One of the other focus points of the volume is translation studies that also has a transnational dimension. How do you see the role of translation in shaping identities and empowering authors?

Jasmina Lukic: Questions of translation are an inherent part of transnational studies. In previous decades translation theory has also undergone profound changes, as it has been the case with literary studies, leading to more complex understanding of translation as a creative act of interpretation. In her article in this volume, Susan Friedman emphasizes that translation from one language to another is always an “enriching process of cultural translation”. We are not talking here only about translation between languages, but also about all other forms of translation between cultures, theories and texts.

What was the inspiration behind the creation of this volume?

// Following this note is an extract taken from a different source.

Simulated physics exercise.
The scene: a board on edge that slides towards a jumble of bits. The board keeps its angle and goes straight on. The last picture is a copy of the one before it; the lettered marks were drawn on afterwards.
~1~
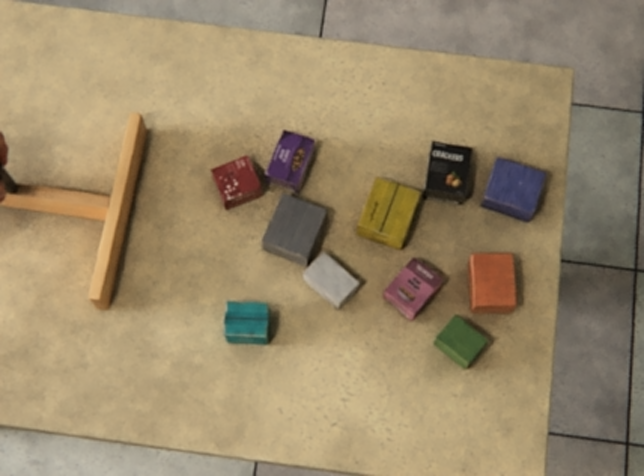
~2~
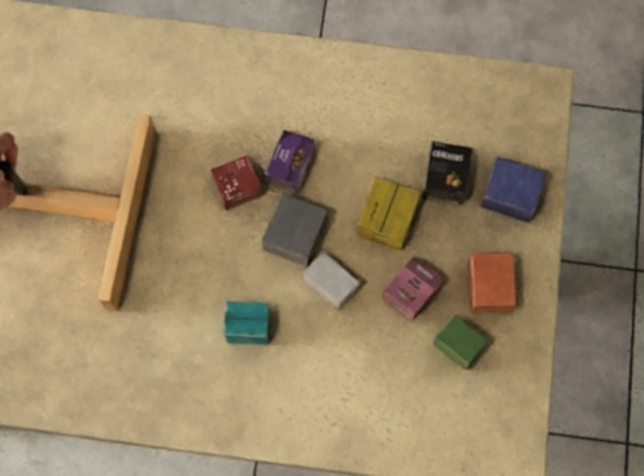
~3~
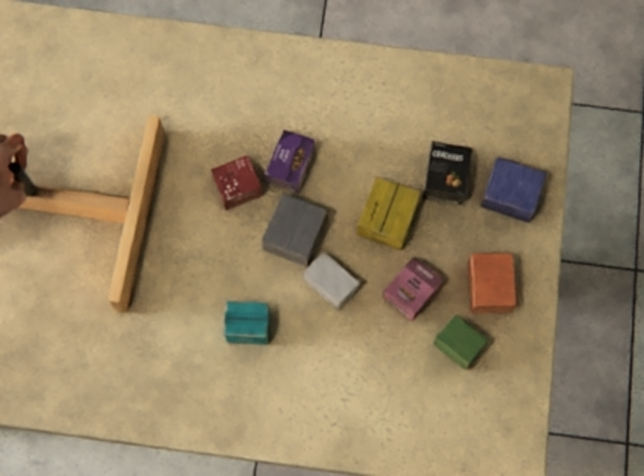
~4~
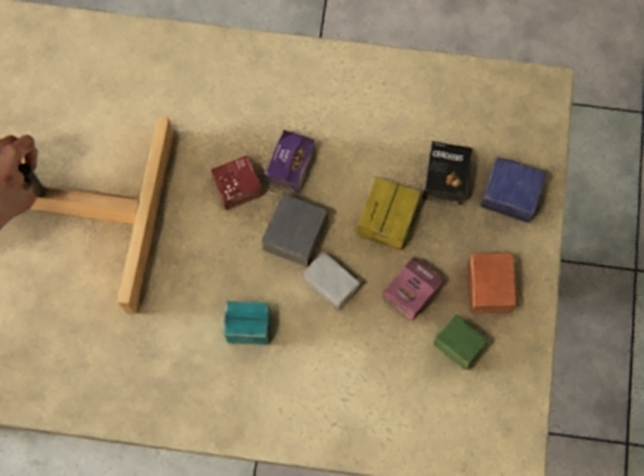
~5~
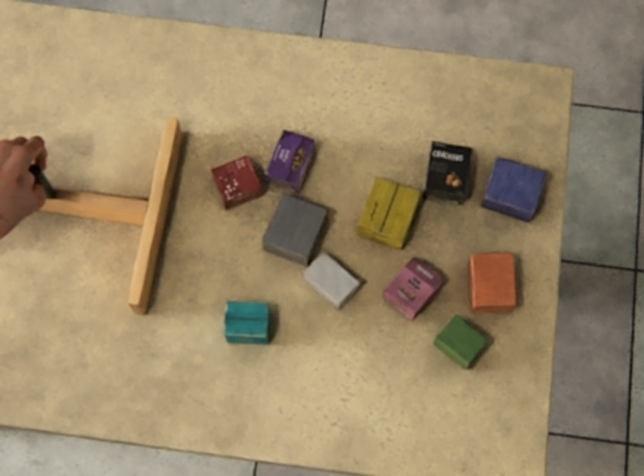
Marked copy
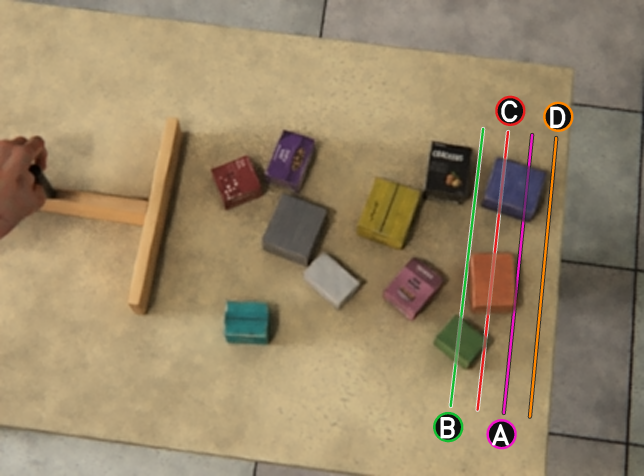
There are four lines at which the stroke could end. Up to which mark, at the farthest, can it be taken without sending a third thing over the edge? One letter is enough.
Line B.
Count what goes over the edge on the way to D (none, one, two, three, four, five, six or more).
Six or more.
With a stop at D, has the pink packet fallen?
Yes.
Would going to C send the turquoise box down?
No.
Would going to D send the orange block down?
By then, yes.
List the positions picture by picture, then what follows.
In the first frame, orange block (492, 283); grey block (295, 230); blue block (513, 190).
In the second frame, board (125, 204); green block (460, 342).
In the third frame, board (134, 206); turquoise box (248, 323).
In the fourth frame, board (144, 207); red packet (237, 183).
In the fifth frame, board (153, 208); yellow box (388, 214); white block (331, 281); orange block (492, 283).
On the copy, A at (519, 268); B at (468, 262); C at (493, 265); D at (544, 271).
On B. First, board (264, 222); turquoise box (277, 328); purple packet (318, 156).
Then, board (378, 237); blue block (529, 191); black packet (481, 168).
Finally, board (467, 248); blue block over the edge; orange block (558, 287); one fallen.
By contrast, A drops five; C drops four; D drops eight.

Jasmina Lukic: My interest in transnational literature dates back to the mid-2000s, so when Borbala Farago came to the Department of Gender Studies as a Marie Curie scholar in 2012, we jointly organized an international conference “Transnational Women’s Literature in Europe” the following year. This conference was the starting point of this volume. Two years later, at Swarthmore College, Professor Sibelan Forrester and I organized the conference “Transnational Literature and Translation”, which was another important step forward. In the final phase, papers emphasizing the Central and Eastern European perspective were added to the volume. Times of Mobility: Transnational Literature and Gender in Translation is the first volume in a series of books planned with CEU Press under the shared title Transnational Perspectives in Gender Studies. In the upcoming volumes the emphasis is still going to be on literature, but the series intends to go in other directions as well, in particular to address specific problems of transnational feminism(s).